Interesting things are ahead in the very, near present I'd say...

3 comments:

Kevin said...

I'd actually like to see a Wonder Woman movie even though I've never read the comics, sounds interesting, I liked when I heard Joss Whedon was doing it, can't wait to see his Justice League movie. That Sleeper sounds like Sleeper Cell for some reason, but maybe that's just me. WHat I'd really love to see is a movie of FLash and I can't wait for Christopher Nolan's Man of Steel, SUperman, or whatever it'll be called. Green Lantern can't get here fast enough, dang!

NotViable said...

It's a rare display of intellect that Hollywood hasn't moved on producing a Wonder Woman movie. Wonder Woman, at it's core, is a back-handed gesture towards women and gender equality. Any serious study of the Wonder Woman mythos reveals that the cartoon character herself was just DC's answer to Playboy (much the same way that Sport's Illustrated "Swimsuit Edition" allows it's fan base to buy smut under the guise of "It's just a sports magazine"). If artists and publishers thought that they could get away with it, Wonder Woman's already skimpy outfit would be as invisible as her plane.

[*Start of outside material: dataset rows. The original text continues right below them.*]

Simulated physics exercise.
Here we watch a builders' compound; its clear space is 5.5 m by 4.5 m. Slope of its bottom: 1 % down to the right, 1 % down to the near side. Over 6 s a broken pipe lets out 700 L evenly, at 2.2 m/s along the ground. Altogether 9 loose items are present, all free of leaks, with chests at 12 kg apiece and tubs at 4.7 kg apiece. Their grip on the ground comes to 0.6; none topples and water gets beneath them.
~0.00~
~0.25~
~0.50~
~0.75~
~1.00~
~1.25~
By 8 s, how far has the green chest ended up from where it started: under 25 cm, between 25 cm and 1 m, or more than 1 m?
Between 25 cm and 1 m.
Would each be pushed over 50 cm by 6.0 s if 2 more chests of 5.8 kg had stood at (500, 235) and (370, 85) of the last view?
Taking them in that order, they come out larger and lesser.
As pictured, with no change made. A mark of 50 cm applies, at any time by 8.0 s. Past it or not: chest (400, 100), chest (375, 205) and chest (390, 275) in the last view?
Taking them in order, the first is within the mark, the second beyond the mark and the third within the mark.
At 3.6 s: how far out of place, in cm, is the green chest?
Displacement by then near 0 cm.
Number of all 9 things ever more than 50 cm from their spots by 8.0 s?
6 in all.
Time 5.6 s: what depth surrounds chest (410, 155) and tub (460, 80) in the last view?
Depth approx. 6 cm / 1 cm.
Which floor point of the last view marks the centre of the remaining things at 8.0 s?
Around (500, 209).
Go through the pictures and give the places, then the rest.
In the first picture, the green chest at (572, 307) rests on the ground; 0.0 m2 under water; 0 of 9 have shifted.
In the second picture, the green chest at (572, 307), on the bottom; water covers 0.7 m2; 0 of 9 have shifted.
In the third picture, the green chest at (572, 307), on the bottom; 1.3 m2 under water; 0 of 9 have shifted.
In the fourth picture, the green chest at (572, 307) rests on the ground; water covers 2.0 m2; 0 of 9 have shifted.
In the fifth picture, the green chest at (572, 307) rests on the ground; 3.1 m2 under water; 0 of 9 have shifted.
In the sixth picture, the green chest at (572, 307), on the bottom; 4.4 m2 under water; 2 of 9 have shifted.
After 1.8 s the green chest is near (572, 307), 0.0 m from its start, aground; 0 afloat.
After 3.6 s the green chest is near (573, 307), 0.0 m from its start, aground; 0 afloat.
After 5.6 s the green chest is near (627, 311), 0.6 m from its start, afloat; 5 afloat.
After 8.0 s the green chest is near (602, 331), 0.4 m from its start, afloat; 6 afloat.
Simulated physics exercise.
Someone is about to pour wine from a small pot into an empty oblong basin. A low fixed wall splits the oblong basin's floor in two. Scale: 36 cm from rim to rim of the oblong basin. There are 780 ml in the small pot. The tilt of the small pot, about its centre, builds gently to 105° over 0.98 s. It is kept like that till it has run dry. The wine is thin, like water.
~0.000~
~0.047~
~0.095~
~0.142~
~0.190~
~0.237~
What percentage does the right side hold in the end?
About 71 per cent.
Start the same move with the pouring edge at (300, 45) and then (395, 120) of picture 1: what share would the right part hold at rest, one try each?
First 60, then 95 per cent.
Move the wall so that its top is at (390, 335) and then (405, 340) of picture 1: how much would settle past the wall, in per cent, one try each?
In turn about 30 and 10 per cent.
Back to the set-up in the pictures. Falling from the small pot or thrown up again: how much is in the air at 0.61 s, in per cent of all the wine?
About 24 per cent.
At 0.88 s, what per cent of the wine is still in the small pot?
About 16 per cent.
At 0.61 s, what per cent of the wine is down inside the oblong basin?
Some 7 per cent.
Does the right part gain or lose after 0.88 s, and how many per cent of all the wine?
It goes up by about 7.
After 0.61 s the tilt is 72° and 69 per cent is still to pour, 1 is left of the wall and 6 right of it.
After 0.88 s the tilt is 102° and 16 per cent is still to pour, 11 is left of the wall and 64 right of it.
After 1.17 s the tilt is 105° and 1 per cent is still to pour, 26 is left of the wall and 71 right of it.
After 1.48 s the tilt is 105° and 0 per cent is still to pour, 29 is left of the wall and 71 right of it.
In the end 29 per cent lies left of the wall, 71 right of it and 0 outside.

Couple the troubling origins and intents surrounding the Wonder Woman mythos with the relative financial failure of female-dominated hero movies (Lara Croft, Barb Wire, Catwoman, whatever movie that "Alias" star was in...) and there's no mystery as to why the Wonder Woman property perpetually sits on a shelf, waiting for a green light never to come. Had Disney bought DC instead of Marvel, Wonder Woman would be sitting right next to The Song of the South and gathering the same amount of dust.

J said...

there's too many half assed superhero movies being released now. They're starting to stale.